Um desejo pessoal (que, acredito, é compartilhado por muitos) meu é o de um filme inteiro passado na linha temporal do Pesadelo/Knightmare/Injustice. Seria um jeito, inclusive, bem conciliador para existirem o Batfleck e o Battinson em filmes diferentes. Um como um Batman totalmente alternativo (de sobretudo, boca suja e vivendo em uma sociedade) e outro como o Batman das histórias tradicionais.

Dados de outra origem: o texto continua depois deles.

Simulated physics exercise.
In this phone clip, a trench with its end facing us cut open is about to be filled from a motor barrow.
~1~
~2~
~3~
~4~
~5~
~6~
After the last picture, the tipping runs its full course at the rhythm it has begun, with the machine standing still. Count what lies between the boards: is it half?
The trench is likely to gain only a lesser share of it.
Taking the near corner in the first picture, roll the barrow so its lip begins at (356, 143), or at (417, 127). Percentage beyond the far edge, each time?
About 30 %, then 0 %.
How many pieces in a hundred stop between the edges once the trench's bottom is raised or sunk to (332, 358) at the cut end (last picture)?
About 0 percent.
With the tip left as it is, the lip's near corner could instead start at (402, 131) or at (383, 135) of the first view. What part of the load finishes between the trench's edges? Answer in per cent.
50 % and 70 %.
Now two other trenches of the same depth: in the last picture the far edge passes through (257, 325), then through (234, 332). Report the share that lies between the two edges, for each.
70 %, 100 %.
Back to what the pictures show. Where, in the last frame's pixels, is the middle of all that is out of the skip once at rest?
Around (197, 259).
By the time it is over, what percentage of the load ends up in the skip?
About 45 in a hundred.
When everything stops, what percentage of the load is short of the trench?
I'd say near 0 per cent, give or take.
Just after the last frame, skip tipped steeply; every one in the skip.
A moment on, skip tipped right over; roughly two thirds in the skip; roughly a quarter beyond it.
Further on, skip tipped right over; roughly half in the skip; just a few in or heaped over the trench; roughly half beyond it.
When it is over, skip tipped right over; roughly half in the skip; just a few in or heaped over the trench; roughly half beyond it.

Esses anseios por projetos futuros, quer existam, quer não; são intrínsecos a sentimentos humanos, como a expectativa. Porém, e me apropriando da discussão de Wandavision, aproveitemos o que temos e deixemos o futuro vir naturalmente. Peço, de antemão, desculpas por trazer citações à Marvel aqui, mas deixo claro que a causa disso é o fato de nerds de quadrinhos serem nerds de quadrinhos. Não intenciono trazer disputas ou medir centímetros. A história do “snyderverse” acabou pegando emprestado o plot de Endgame, supracitado aqui: uma tragédia acontece e afeta a todos por um punhado de anos; mas ao fim o problema é resolvido, ainda que os anos anteriores não tenham sido apagados da memória e da realidade. O final, ainda assim, é feliz.